IL PERCORSO. Un percorso che non prescinde dalle aree sportive, da Centi Colella a piazza d’Armi con il suo skate park, fino ad arrivare al campo di Paganica, dal lato opposto. C’è tanto fango, c’è tanto rugby, un gioco che è metafora di una generazione che non si arrende. L’Aquila dei ragazzi è anche la città dei parchi, da Collemaggio, dove nelle belle giornate si arriva a gruppi per prendere il sole e giocare a basket. Il parco del Sole è frequentato la domenica o, durante la settimana quando i ragazzi, finita la scuola, si fermano qualche ora prima di prendere il bus per tornare a casa. C’è da dire, a onor del vero, che qualcuno salta in blocco le lezioni per farsi trovare da queste parti, ma questa è un’altra storia.

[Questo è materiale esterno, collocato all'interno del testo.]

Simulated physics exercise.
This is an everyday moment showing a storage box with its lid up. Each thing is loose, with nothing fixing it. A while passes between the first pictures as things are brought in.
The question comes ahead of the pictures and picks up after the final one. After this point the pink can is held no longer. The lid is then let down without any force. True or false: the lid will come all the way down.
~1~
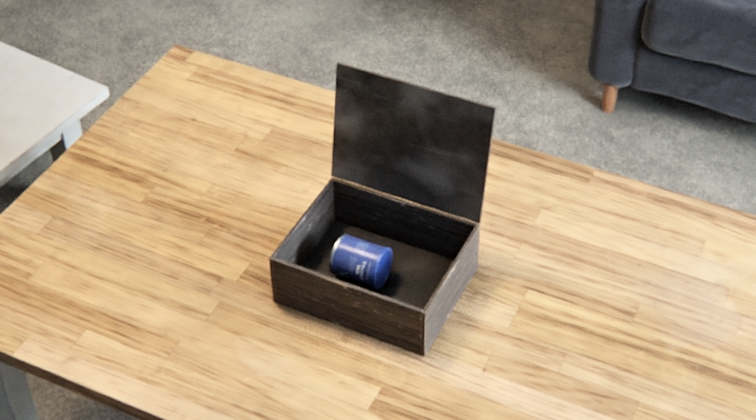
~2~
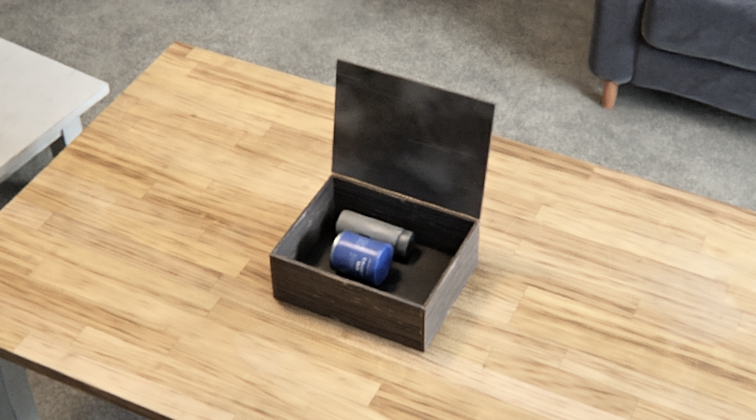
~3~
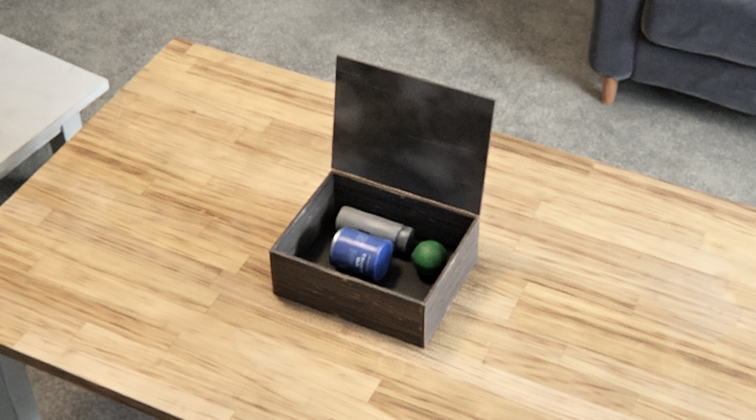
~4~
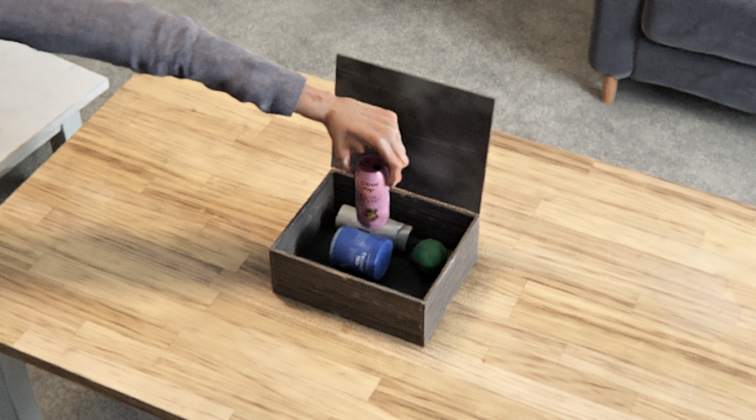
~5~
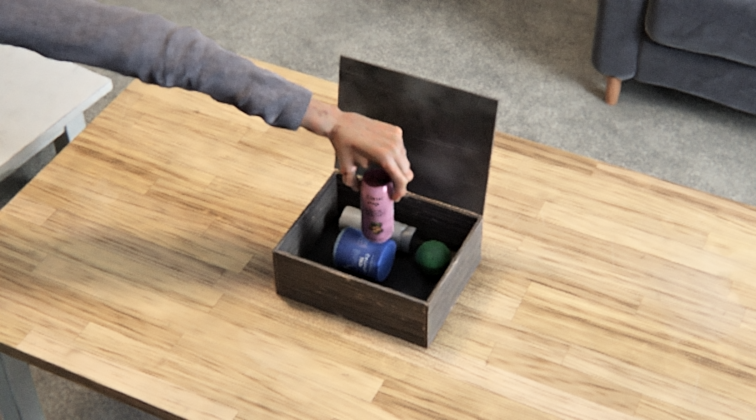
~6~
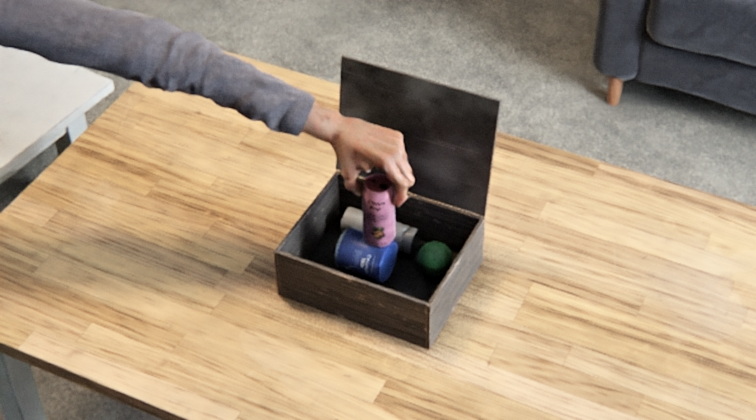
False.
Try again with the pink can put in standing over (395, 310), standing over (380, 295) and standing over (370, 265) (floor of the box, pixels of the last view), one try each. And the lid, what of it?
Results in order: Lid up, lid down, lid up.
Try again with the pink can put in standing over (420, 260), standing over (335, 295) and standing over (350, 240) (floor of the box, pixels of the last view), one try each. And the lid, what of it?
Try 1: Lid shut; try 2: Lid not shut; try 3: Lid shut.
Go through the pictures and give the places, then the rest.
In the first frame, the last thing is not in view yet; blue tin (361, 262).
In the second frame, the last thing is not in view yet; grey shaker (376, 234).
In the third frame, the last thing is not in view yet; green ball (430, 258).
The fourth frame shows coming down; pink can (372, 193); blue tin (361, 253).
The fifth frame shows coming down; pink can (377, 207).
The sixth frame shows put in, still held; pink can (379, 211); green ball (435, 259).
Then, 0.60 s on from there, pink can on its side near (384, 227); blue tin shifted a little.
Then, 1.30 s on from there, lid 76° above the rim; pink can on its side near (388, 225); blue tin shifted a little.
Then, 1.80 s on from there, lid 40° above the rim; pink can on its side near (390, 224); blue tin shifted a little.
Then, 3.10 s on from there, lid 13° above the rim; pink can on its side near (389, 224); blue tin shifted a little.
In the end, lid 13° above the rim; toppled in the box, pink can; the other 3 unmoved. At the end, from the last picture's camera, pink can near (391, 225).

IL PARCO DEL CASTELLO. E poi c’è il parco del Castello con le sue strutture aperte a giovani di tutte le età e in qualsiasi periodo dell’anno. Una città che è fatta anche di locali storici, come “Ju Boss”, il cui aperitivo della Vigilia di Natale è entrato a pieno diritto tra gli appuntamenti cittadini imperdibili. Ma la geografia di pub, bar e discopub riparte dalle installazioni provvisorie di viale della Croce Rossa, dove vai a prendere un panino da Stefania e ti ritrovi a parlare con Rocco Siffredi, ospite qualche sera fa del Be One (all’Aquila succede anche di questo).
MUSICA E ARTE. E poi, ancora, verso la Fontana Luminosa, dove c’è la Bottiglieria dello Zio e tutto quel microcosmo di iniziative spontanee tra musica, arte e letteratura. La città dei ragazzi che attraversa via Garibaldi e piazza Chiarino, tra birrerie, trattorie e ristoranti. I portici con il bar del Corso, piazza Duomo con il bar Nurzia. Le periferie dei nuovi locali, tra discopub e punti di riferimento per la musica live, tra Irish Cafè e Pocoloco. Tutto questo, senza tralasciare l’offerta culturale di Casematte e dell’Asilo Occupato.

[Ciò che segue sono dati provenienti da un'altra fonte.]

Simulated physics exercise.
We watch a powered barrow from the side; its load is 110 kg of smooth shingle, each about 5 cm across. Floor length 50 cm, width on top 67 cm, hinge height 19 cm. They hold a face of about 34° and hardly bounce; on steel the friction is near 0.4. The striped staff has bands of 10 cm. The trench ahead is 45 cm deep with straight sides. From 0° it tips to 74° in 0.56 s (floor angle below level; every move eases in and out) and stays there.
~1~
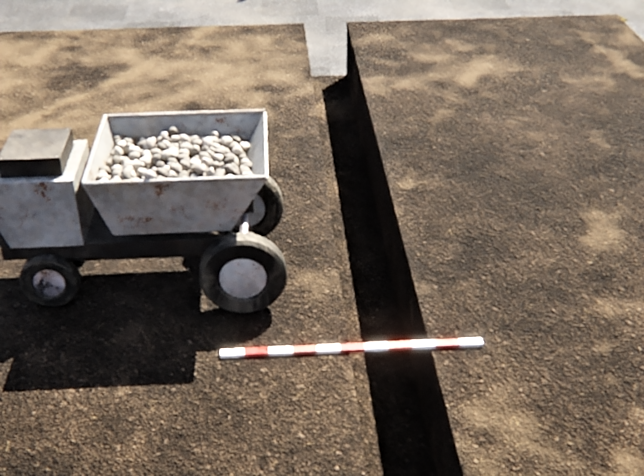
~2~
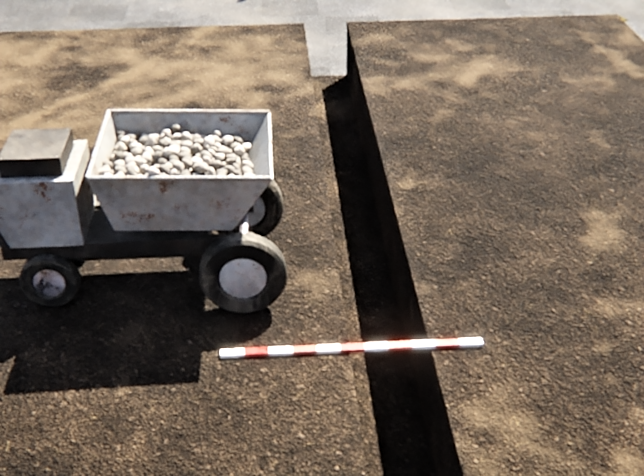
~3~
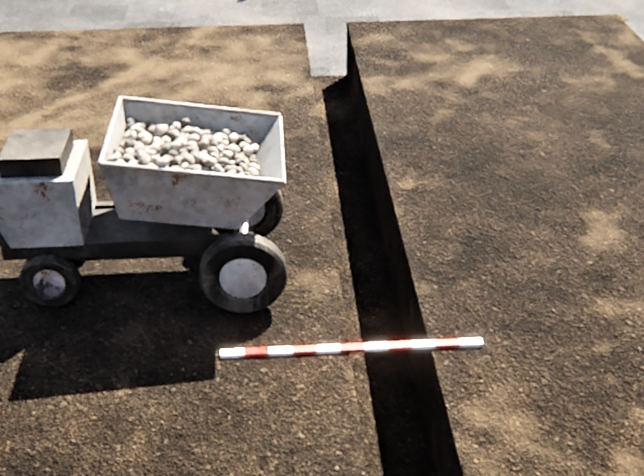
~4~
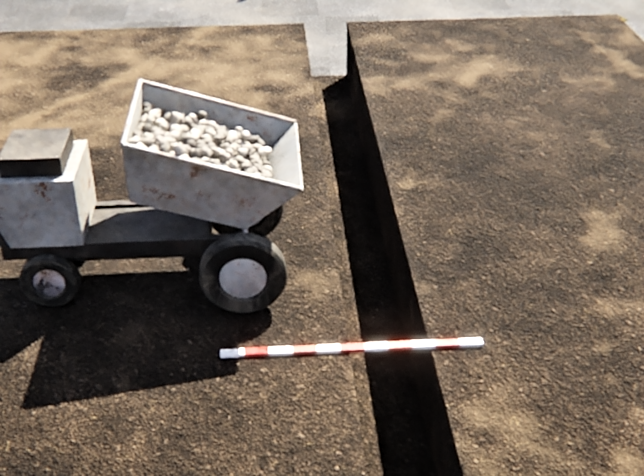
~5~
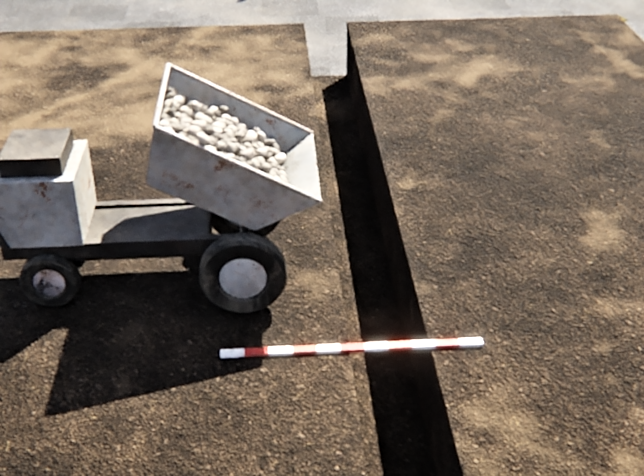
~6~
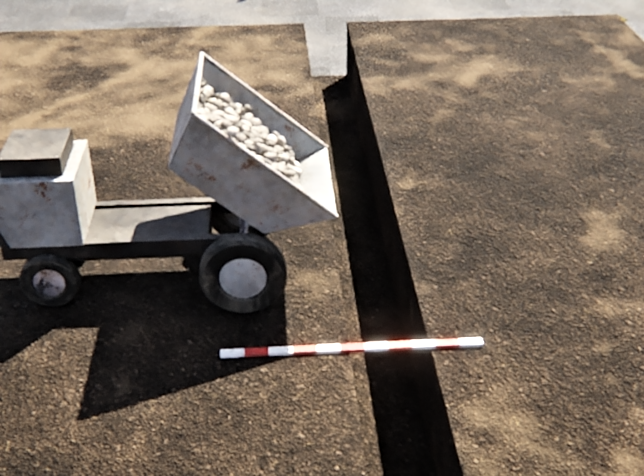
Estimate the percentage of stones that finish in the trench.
About 56 per cent.
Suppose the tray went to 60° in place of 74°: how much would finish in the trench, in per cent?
In that case some 40 per cent.
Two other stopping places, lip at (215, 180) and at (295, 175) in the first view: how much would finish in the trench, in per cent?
About 90 and 30 per cent.
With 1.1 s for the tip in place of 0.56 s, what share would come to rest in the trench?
It would be near 80 per cent.
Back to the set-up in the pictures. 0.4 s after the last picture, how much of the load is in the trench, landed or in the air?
About 30 per cent by then.
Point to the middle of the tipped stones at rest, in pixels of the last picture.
Around (402, 323).
Then, 0.1 s after the last picture the floor is at 62°, 100 % in the tray; the foremost stones are at (336, 216).
Then, 0.4 s after the last picture the floor is at 74°, 67 % in the tray, 28 % in the trench, 5 % past the trench; the foremost stones are at (430, 271).
Then, 0.7 s after the last picture the floor is at 74°, 14 % in the tray, 43 % in the trench, 44 % past the trench; the foremost stones are at (606, 261).
Then, 2.7 s after the last picture the floor is at 74°, 0 % in the tray, 56 % in the trench, 44 % past the trench; the foremost stones are past the picture's edge.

IL SOCIOLOGO. «Inaspettatamente, la scena musicale è molto cresciuta dopo terremoto», valuta il sociologo Laffi. Di base a Milano, tiene corsi e seminari in tutta la Penisola ed è anche lui docente del Centro sperimentale. «Tanti i gruppi, tante le nuove band, forse è un modo anche questo per riaffermare un rinnovato legame con il territorio, per vivere un senso di appartenenza senza precedenti a una terra fragile». Uno strano rapporto, tra chi ricorda con nostalgia le notti in centro prima della scossa e chi – tra i più giovani – si trova a vivere la realtà di questi anni senza termini di paragone. «Certo, l’ambiente circostante influenza chi lo vive», ammette Laffi citando “La teoria delle finestre rotte”, in relazione alla capacità del disordine urbano e del vandalismo di generare criminalità aggiuntiva e comportamenti anti-sociali.

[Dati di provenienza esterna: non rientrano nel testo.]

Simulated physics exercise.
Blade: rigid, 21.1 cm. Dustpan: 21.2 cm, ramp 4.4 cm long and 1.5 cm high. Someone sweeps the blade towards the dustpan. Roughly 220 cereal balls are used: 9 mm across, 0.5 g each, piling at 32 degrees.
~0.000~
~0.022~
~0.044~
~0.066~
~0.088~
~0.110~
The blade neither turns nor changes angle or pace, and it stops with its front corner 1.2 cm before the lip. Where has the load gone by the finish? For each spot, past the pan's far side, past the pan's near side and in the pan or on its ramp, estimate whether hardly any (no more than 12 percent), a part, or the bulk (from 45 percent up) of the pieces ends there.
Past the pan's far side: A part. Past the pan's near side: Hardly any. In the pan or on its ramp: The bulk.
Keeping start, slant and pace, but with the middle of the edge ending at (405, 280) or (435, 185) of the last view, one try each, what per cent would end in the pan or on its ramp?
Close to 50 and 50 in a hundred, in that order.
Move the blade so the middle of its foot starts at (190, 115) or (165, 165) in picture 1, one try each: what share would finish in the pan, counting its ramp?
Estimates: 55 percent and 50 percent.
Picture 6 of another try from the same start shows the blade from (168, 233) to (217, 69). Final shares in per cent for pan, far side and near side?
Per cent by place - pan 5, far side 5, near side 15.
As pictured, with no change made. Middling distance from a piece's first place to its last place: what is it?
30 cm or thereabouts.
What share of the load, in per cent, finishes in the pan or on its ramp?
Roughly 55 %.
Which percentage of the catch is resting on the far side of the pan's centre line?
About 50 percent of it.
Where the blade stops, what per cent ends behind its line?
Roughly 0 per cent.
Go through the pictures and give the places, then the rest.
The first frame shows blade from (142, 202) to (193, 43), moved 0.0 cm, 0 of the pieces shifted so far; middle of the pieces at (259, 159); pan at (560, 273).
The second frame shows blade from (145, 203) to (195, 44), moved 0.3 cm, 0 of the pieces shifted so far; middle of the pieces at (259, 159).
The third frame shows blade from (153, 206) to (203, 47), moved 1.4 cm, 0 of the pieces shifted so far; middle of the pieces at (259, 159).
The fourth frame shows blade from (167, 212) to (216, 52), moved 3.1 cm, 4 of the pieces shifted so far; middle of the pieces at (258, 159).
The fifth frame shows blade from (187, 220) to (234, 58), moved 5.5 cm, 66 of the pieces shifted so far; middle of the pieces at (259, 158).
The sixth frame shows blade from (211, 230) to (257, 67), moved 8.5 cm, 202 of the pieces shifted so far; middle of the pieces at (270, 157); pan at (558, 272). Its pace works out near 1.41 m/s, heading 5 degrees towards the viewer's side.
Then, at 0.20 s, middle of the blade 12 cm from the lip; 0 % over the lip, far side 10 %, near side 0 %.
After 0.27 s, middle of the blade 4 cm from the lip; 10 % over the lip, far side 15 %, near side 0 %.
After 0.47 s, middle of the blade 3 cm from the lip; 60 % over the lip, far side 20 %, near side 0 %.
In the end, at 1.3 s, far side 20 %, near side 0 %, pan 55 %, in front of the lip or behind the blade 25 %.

L’ESPERIMENTO. Il riferimento è a un esperimento condotto nel 1969 nell’Università di Stanford. Un professore lasciò due auto abbandonate in strada: due vetture identiche, la stessa marca, modello e colore. Una fu lasciata nel Bronx, quindi una zona povera e conflittuale di New York; l’altra a Palo Alto, una zona ricca e tranquilla della California. Due identiche auto abbandonate, due quartieri con popolazioni molto diverse e un team di specialisti in psicologia sociale, a studiare il comportamento delle persone in ciascun sito.Venne fuori che l’automobile abbandonata nel Bronx cominciò ad essere smantellata in poche ore. Perse le ruote, il motore, specchi, la radio, e via dicendo. Tutti i materiali che potevano essere utilizzati furono presi, e quelli non utilizzabili vennero distrutti. Dall’altra parte, l’automobile abbandonata a Palo Alto, rimase intatta. Fa parte del senso comune attribuire le cause del crimine alla povertà. Tuttavia, l’esperimento in questione non finì lì: la vettura abbandonata nel Bronx fu demolita. A quella a Palo Alto – dopo una settimana era ancora illesa – i ricercatori decisero di rompere un vetro. Un gesto che avviò un processo analogo a quello del Bronx: furti, violenza e vandalismo rovinarono il veicolo nel giro di poco. In tal senso, tornando al caso L’Aquila e fatte, ovviamente, le dovute proporzioni, è di tutti la responsabilità di dare a questo tessuto urbano dei connotati diversi. Lo studio del Csc assume un valore universale, grazie a un linguaggio che si apre all’esterno. «Le nostre esposizioni», ricorda Segre, «vengono promosse anche fuori città. “L’Aquila, frammenti di memoria” è stata protagonista del Festival internazionale del giornalismo di Perugia. Valorizziamo così il lavoro dei nostri allievi, quasi tutti di fuori Abruzzo».